Some are born from tradition and history.
The Green Bay Packers and Chicago Bears have played more games against each
other than any two National Football League teams in history. Collingwood and
Carlton have played 254 times, with the difference at this writing being just
four wins in the Blues’ favor.
Competitiveness
is a requirement. Here in Idaho, where I live, there used to be a great gridiron
rivalry between the two largest universities in the state, Boise State and the
University of Idaho. Once Boise’s football winning streak reached twelve in a
row with the margins of victory increasing every year as Boise’s program grew in
stature and Idaho was failing to find a conference who would keep them, the
series stopped being scheduled in 2010. Not even the strongest alumni passions
can overcome a lack of interest on the field.
Some
rivalries are born because of some specific incident. In the NFL, the New
England Patriots “stole” the head coach of the New York Jets about two decades
ago. Bill Belechick was named the head coach of the New York Jets in 1997…for
one day. Because he’d been notoriously a “back-up choice” for the Jets, the
Patriots saw a chance to get themselves a new coach and embarrass their
division competitors at the same time. They swooped in and hired Belechick
before he could sign a contract with the Jets; twenty years later, he and the
Patriots have won five Super Bowl titles, while the Jets have yet to return to
the title game.
But
the best rivalries are created on the field.
Mostly
because division winners in the NFL always play each other during the following
regular season, New England and Indianapolis played every season from 2003
through 2012. The reason those games became so enticing was the same reason
they “happened” to appear on the schedule: the teams were led by two of the
greatest American football quarterbacks ever, Tom Brady and Peyton Manning.

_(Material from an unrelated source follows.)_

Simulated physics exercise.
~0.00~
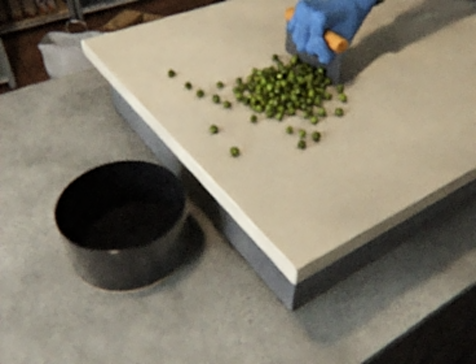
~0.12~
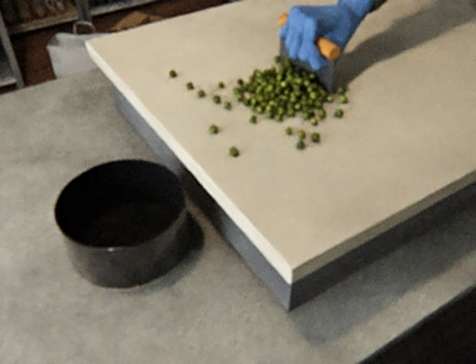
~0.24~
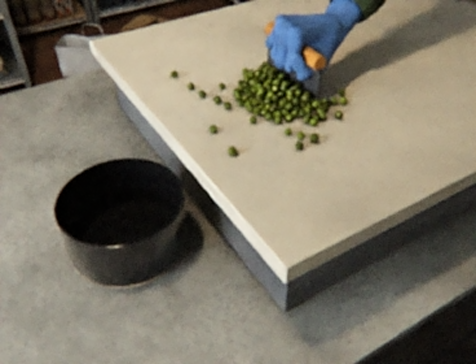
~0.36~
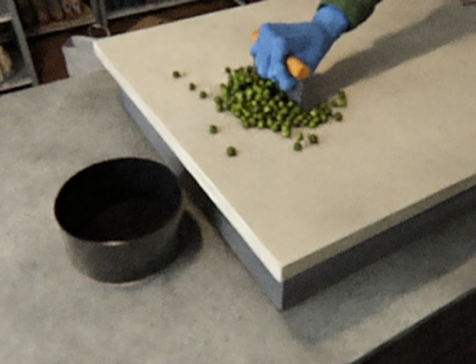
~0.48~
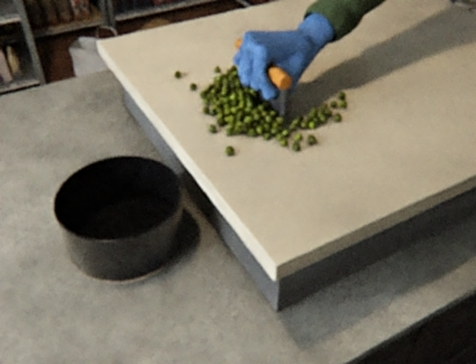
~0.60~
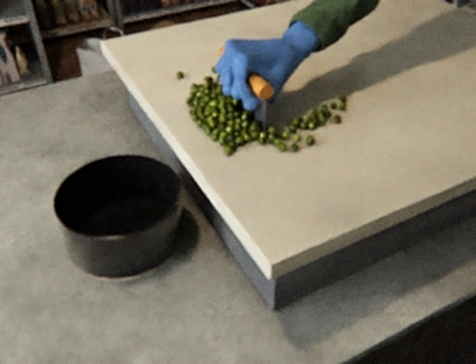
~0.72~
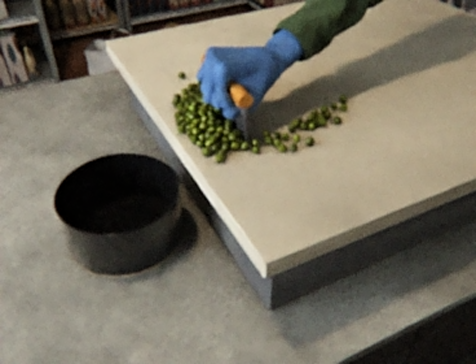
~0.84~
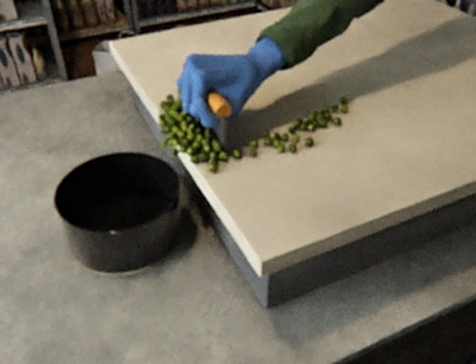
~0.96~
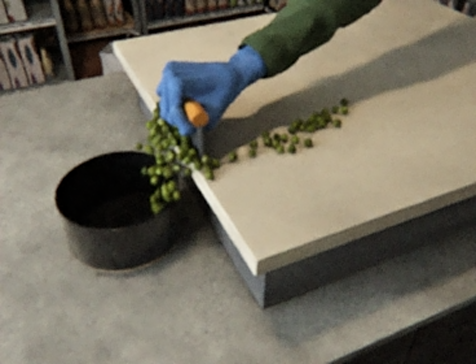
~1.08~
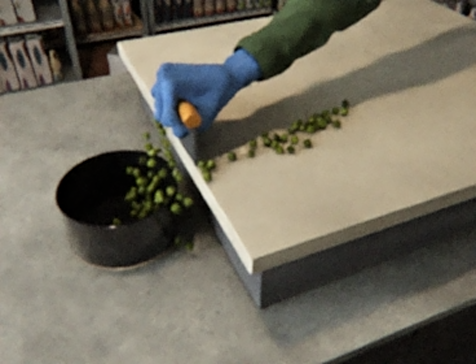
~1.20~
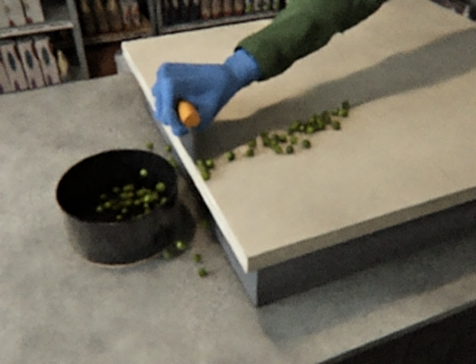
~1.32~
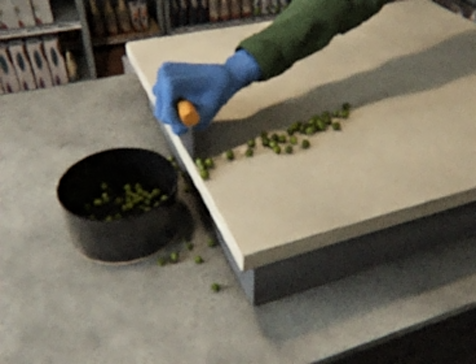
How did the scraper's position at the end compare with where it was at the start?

There were also three other contests in the playoffs between the teams and the
men, and most of those 13 games were supremely memorable, not just for the
heroics of the two superstar but for the twists and turns of the contests
themselves.
Hawthorn
and Geelong had both the “Kennett Curse” and the sheer excellence of the games
they played through the early part of this decade. The GWS Giants and Western
Bulldogs have started to build that kind of rivalry over the last year or so;
so too the NBA’s Golden State Warriors and Cleveland Cavaliers, having met in
three consecutive and spectacular finals series, inspire that kind of rivalry.
In
an odd quirk of the always-quirky-anyway Canadian Football League schedule,
last year’s Grey Cup finalists met twice in a row to start the 2017 season
these past two weeks, meaning they’ve now played their last three competitive
games against each other. And then, they won’t see each other the rest of the
season unless there happens to be a rematch of last year’s championship tilt in
November.
Judging
from the five games these two have played over the past twelve months, it’s
hard to imagine anyone who doesn’t have a specific team they barrack for
rooting for anything else but a Calgary Stampeder / Ottawa Redblacks reunion.
Calgary
is the blueblood of the CFL, having won titles in 2008 and 2014 before rattling
off fourteen straight wins last year to clinch the Western Conference top seed.
They cruised past the team most thought their only real challenge, fellow
Western power British Columbia, in the conference final last November. The Grey
Cup game the next week against the 8-9-1 Eastern champion Ottawa Redblacks
seemed like a formality, despite the fact that their first matchup of the
season, back in July 2016, was the reason for the tie on each of their records.
(Their second game, in Round 13, was all Calgary, 48-23.)
But
the third-year expansion club led 27-7 lead after taking the opening kickoff of
the second half down the field in six plays for a third touchdown. Calgary
caught a break when the Redblacks fumbled on the first play of their next
drive, and then score sixteen points on their next three possessions. When game
Outstanding Player Henry Burris score a touchdown with six minutes to go,
Ottawa held a ten point lead, and when they still had that lead with two
minutes to go, it seemed they had the title wrapped up.
However,
the Stampeders raced down the field, scored a quick touchdown in less than a
minute, recovered the onside kick-off, and then kicked a field goal to tie the
game and go into overtime. (The shoestring tackle by Abdul Kanneh on second and
goal almost certainly prevented a Calgary victory.) Ernest Jackson’s juggling
catch in overtime won the game for Ottawa, likely the biggest upset in Grey Cup
history.
Apparently,
the CFL expected the teams to top that game (and the hard-fought tie earlier in
the year) with two games scheduled to open the season these past two weeks, a
home-and-home series for the ages.
Surprisingly,
the teams delivered.
First,
Ottawa raised their championship banner and then went out and staged a near-perfect
rerun of the title game, running out to a 28-14 lead before Calgary came back
to tie the game with two touchdowns in the last seven minutes. Then the two flawlessly
copied the ending of their regular season classic, both kicking field goals to
end the game in a 31-31 tie.
In
Round Two, the Stampeders finally got their way, winning an incredible game in
Calgary 43-39. It was as back-and-forth as any game can be when Ottawa’s only
lead came at 3-0. Every time Calgary scored to stretch the lead, the Redblacks
scored right back to cut it back to one score. Big play after big play, outstanding
skill outdone by the next outstanding skill. A great punt return TD by Ottawa
in the first half matched by a great punt return TD by Calgary in the second.
And every time you thought, “Well, Calgary finally put them away,” Ottawa
scored on a long throw to change your mind.
Whether
Ottawa’s genuinely one of the two best teams in the CFL is almost immaterial;
when they play Calgary (who definitely IS), they play like they are. Four times
of the five they’ve played in the last twelve months, these two teams have put
on a show for the ages, and it wouldn’t be hard to make the argument that there
wasn’t a single game including any other team in that time frame that
matched any of those four.
When
rivalries appear organically, they don’t always last. After the great
GWS/Western Bulldogs prelim final last September and 75-73 rematch in April, we
thought we had one in footy that would last for years. If the Bulldogs continue
to flounder as they are, though, the rivalry may not even last until their next
meeting in Round 21 in August.
So,
savor these clashes when they happen, because unlike geographic
rivalries, the organic ones flame out like the shooting stars they are, burning
brightly while they’re aglow, leaving only memories when they’re gone.